Mosaic Listening: Navigating Ethical Entanglements

· By Dr Kate Dudley

Introducing Mosaic Listening, this blog explores ethical entanglements, diffractive practice and relational responsibility in qualitative Early Years research with young children.

Mosaic Listening: Navigating Ethical Entanglements
(Thanks to  Tim Mossholder for the photo)

Written for CREC (Children for Research in Early Childhood)  in December 2024, this academic blog introduces the concept of Mosaic Listening as part of my conference work on ethical entanglement in Early Years research. The piece was written ahead of a paper presentation at the BECRA (British Educational Research Association) conference.

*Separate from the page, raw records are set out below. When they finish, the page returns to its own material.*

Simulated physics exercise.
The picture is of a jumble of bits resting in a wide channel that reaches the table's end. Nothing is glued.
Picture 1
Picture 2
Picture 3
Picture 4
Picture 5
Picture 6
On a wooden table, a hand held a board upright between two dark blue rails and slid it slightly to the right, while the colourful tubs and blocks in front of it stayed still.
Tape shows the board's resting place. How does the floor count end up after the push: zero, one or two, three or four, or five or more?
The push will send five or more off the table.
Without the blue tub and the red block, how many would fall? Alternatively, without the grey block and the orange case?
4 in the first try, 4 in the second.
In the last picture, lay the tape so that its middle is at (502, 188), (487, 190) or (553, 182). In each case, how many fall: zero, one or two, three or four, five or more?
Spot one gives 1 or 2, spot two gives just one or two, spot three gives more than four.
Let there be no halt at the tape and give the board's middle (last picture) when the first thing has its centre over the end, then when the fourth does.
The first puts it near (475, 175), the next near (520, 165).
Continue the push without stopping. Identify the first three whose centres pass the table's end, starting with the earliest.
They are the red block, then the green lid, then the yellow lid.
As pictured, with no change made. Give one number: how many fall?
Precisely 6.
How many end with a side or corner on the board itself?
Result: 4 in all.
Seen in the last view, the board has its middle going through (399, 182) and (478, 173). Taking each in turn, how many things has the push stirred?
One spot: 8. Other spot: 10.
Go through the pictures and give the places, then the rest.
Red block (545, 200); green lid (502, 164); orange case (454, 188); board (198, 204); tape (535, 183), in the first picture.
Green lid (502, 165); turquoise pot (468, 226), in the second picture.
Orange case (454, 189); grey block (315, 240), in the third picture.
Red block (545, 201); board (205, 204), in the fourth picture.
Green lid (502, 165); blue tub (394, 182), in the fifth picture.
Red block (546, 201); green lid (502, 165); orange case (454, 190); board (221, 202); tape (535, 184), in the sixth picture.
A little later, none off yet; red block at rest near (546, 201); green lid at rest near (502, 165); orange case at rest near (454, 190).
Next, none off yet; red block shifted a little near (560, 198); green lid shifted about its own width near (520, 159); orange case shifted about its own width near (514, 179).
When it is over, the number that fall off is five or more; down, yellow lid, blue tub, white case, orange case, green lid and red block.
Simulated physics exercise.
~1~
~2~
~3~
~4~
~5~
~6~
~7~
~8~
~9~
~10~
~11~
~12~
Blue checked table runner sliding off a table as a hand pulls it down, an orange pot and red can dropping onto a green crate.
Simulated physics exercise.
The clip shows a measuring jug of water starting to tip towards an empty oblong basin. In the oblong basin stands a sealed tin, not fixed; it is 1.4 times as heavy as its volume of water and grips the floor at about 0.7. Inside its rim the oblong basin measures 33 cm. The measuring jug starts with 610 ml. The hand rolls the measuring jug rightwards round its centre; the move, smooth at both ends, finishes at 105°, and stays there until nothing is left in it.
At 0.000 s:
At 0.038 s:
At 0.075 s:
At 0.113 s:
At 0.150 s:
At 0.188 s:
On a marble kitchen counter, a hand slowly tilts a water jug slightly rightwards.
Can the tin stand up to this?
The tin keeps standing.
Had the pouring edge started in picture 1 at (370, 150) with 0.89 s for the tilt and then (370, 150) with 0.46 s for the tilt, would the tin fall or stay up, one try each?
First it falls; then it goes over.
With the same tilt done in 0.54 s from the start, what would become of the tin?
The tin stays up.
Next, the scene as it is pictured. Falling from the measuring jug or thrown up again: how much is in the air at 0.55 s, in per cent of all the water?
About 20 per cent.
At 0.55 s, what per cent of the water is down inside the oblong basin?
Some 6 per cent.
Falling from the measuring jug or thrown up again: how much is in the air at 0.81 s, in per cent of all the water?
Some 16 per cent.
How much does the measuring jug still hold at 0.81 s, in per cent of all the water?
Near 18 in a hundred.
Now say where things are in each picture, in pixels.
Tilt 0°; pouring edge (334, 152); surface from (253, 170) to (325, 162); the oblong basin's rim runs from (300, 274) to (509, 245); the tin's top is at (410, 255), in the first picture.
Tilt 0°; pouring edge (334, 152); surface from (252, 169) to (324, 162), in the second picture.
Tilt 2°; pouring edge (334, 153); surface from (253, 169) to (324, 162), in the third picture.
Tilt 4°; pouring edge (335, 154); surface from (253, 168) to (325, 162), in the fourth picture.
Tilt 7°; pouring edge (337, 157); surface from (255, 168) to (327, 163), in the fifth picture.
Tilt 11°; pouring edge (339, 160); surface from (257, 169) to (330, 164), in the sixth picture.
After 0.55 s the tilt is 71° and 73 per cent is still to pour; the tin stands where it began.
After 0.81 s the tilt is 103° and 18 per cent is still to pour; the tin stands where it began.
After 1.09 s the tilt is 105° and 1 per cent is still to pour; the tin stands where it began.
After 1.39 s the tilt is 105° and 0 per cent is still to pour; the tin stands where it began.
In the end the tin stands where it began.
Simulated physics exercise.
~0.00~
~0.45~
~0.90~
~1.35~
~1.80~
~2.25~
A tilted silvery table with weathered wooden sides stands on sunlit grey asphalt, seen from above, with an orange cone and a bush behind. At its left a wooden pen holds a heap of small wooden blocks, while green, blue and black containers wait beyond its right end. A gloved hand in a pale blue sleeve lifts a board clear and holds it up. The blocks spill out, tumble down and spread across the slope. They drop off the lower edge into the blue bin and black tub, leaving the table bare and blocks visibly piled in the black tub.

It reflects on how listening in research is never neutral but shaped by relationships, histories and material conditions.

Ethical Entanglement in Research Practice

Drawing on post-qualitative and diffractive approaches, I call on a New-Hermetic Materialism approach to exploring how researchers do not simply gather children’s voices but become entangled within the research encounter. Mosaic Listening extends traditional participatory methods by attending not only to what is said, but to atmosphere, gesture, silence and the relational spaces in between.

The blog invites readers to consider listening as an ethical act. Rather than extracting meaning, the researcher remains responsive to how knowledge is co-produced across bodies, materials and environments. Diffractive practice, inspired by Karen Barad’s work, becomes a methodological orientation that reads insights through one another rather than against fixed categories.

Through accessible reflection, the article demonstrates how research with children requires attentiveness to complexity without collapsing it into simplification. Ethical entanglement is framed not as a problem to eliminate but as a condition to acknowledge and work within responsibly.

This blog contributes to conversations in Early Years research, post-qualitative inquiry and participatory methodology. It offers practitioners and researchers a way of thinking about listening that honours relational depth and resists the temptation to treat children’s contributions as isolated data points.